The LinkedIn Help Post You Scrolled Past This Morning

by Laurie Ruettimann

You saw it. Someone you’re connected to in HR or recruiting, or someone you vaguely know from a conference or an old job, posted something raw on LinkedIn. They are looking for a referral. They need an intro. Or they went further than that and linked to a GoFundMe, a Venmo, a request for gift cards to cover groceries or utilities or rent.

You felt something. Then you kept scrolling.

I’m not here to shame you because I’ve scrolled past several of those myself, this week. I’m here to tell you there are three things you can actually do when you see these posts. Then I want to talk about the bigger thing underneath all of it.

Do the prayer part.

Most people thoughts-and-prayers it and skip the prayer. I get it. Prayer feels private, or weird, or like something you left behind at age seventeen.

But my friend Jennifer McClure talks about her mom’s prayers like they were a resource she could actually draw on. Her mom is gone now, and Jennifer still believes she is interceding somewhere. I think about that a lot. If you are going to send someone light or good energy or whatever language sits right with you, do it on purpose. Not because you are scared you might end up like them. Not out of relief that it isn’t you. Do it because that person’s situation is real and your attention, given intentionally, is not nothing.

Give money if you can.

You cannot give to everyone. You shouldn’t try. But sometimes a post finds you for a reason, and you know it when it happens. If you see a GoFundMe or a Venmo and you have twenty dollars you will not miss, there is no analysis required. Just send it.

The people posting these are not looking for career advice. They are not asking for a Calendly link to your coaching availability. They are asking for a bridge between this week and next week. Cash is the thing they need most, and it would be great if you could help.

Follow up on the referral requests.

This one is simple and almost no one does it. When someone posts that they are looking for work, they need you to text them a link to a job posting. Forward their resume to someone specific. Drop a comment that says “X company is hiring for this exact role, here is the contact.” That is it. Not career coaching. Not a pep talk. A door, slightly opened.

If you know someone doing interview prep for free or cheap, share that. If you know a company offering contract or temp work in their lane, say so. One concrete thing is worth more than ten encouraging sentences.

Now let’s talk about why this is happening.

These posts are not random. They are the output of a decade of decisions made by people who are now watching from a safe distance. And if you haven’t seen them in your feed yet, you will.
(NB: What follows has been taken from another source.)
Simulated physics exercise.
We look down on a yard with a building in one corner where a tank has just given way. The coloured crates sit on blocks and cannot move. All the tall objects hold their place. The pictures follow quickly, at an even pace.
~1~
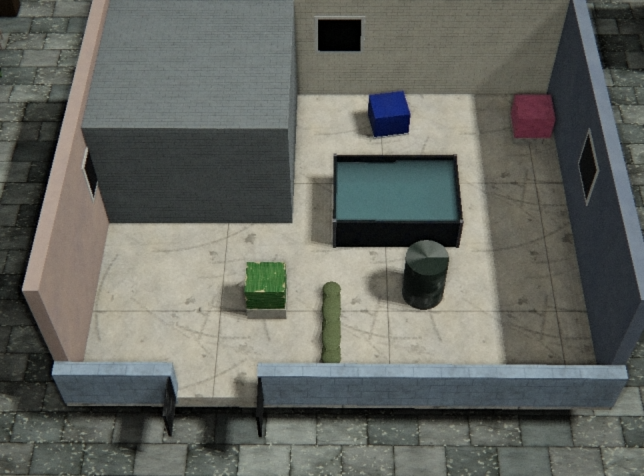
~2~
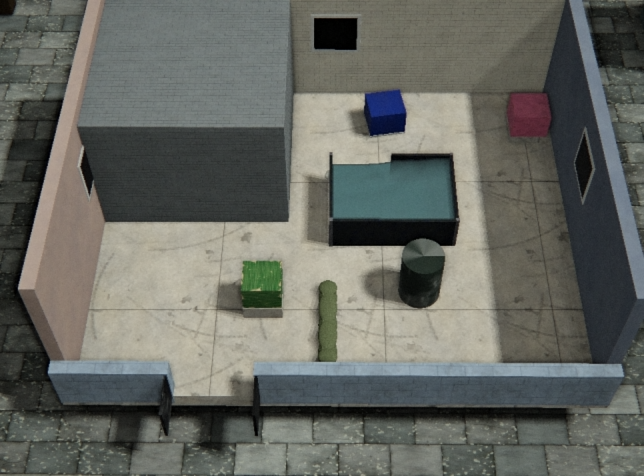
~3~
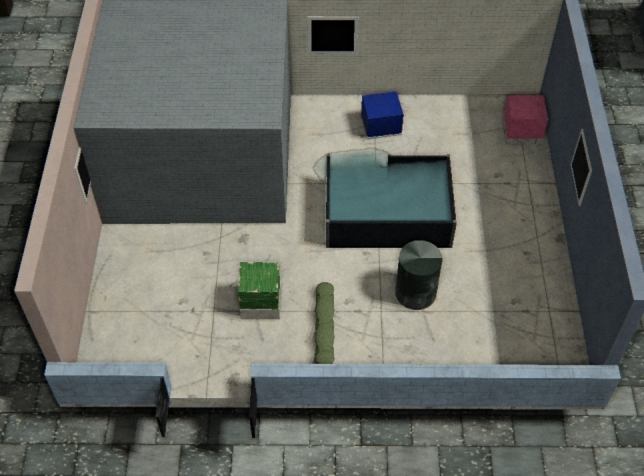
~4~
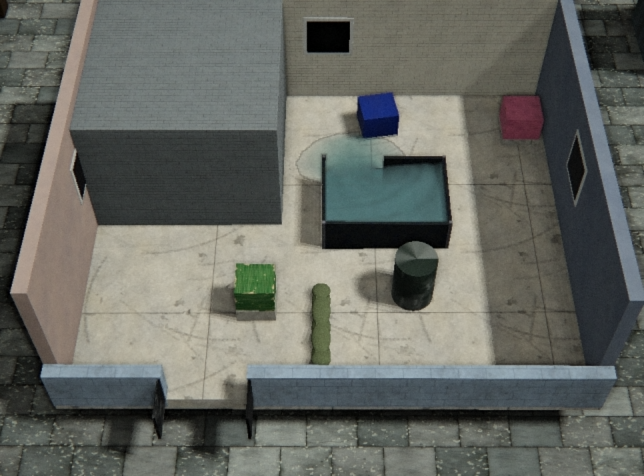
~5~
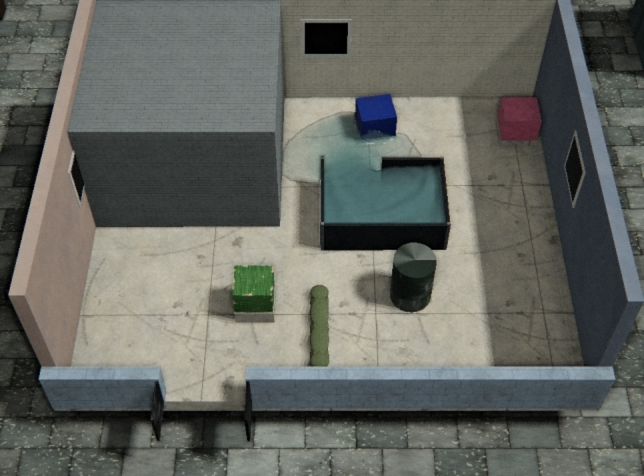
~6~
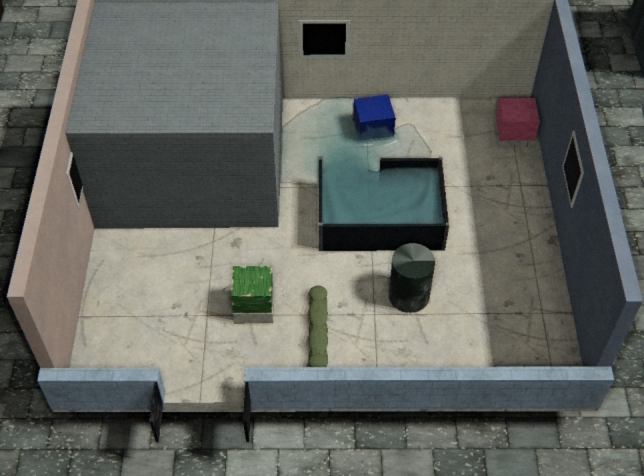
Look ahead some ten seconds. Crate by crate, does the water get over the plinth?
One by one: The pink crate is wetted; the blue crate is wetted; the green crate escapes dry.
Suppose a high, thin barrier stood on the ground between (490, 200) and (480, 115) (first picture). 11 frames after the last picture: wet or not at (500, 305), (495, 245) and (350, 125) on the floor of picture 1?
As listed: Clear, free of water, flooded.
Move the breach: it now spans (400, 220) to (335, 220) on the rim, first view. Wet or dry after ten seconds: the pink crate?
Pink keeps dry.
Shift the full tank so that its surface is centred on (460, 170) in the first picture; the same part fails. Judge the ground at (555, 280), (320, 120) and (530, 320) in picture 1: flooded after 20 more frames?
In that order: Dry, covered, not flooded.
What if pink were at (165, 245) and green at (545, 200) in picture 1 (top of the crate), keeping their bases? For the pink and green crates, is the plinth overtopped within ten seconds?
One by one: The pink crate is spared, the green crate is spared.
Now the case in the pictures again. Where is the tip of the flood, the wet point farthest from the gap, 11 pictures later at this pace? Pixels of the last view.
Close to (514, 101).
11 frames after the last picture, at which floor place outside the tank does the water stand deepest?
Around (320, 121).
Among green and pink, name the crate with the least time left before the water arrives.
The crate marked pink.
A moment on, water covers 15 % of the floor; the pink crate not reached, the blue crate water round its plinth, the green crate not reached.
Next, water covers 25 % of the floor; the pink crate water round its plinth, the blue crate water round its plinth, the green crate not reached.
Then, water covers 30 % of the floor; the pink crate water round its plinth, the blue crate water round its plinth, the green crate not reached.
Later, water covers 55 % of the floor; the pink crate water round its plinth, the blue crate water round its plinth, the green crate water round its plinth.
In the end, water covers 85 % of the floor; the pink crate was topped, the blue crate was topped, the green crate stayed above the water.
The AI transformation story has been sold hard, and the people buying it are cutting human headcount to fund it. What the pitch decks don’t say is that roughly one in fifty AI transformation projects actually delivers what it promised. One in fifty. The rest produce incremental improvements, expensive pivots, and a lot of consultants who move on before the results come in.

So if you still have a decision-making role that pays your bills, you have something to do. Pull up the numbers. Make the case for reinvesting in the people you have. You’re not doing this because AI is bad, but because the math on replacing humans with AI is being presented dishonestly. Someone in the room needs to say so. You were made for this moment.

Pitch better learning and development programs. Suggest AI tools that make work less exhausting rather than tools that justify headcount reduction. You’re not soft if you make the case that training your existing workforce to work alongside AI is better, and ultimately more transformative, than training an AI to do a mediocre version of their job. These are not radical ideas. They are the boring, correct ones.

Let’s bring this all home.

The people posting those LinkedIn help requests were not failures with “performance issues,” no matter what CEOs try to tell us. They were competent professionals who were in the wrong place when someone with a spreadsheet decided the numbers worked out better without them.

If you can’t give money and you don’t have a referral, do the prayer. If you can give money, give it. If you have a referral, make it.

And if you are still employed, use your position to push back on the story that human intelligence is a cost to be managed rather than an investment worth protecting.

This is what leadership looks like in 2026, and you’re the person for the job.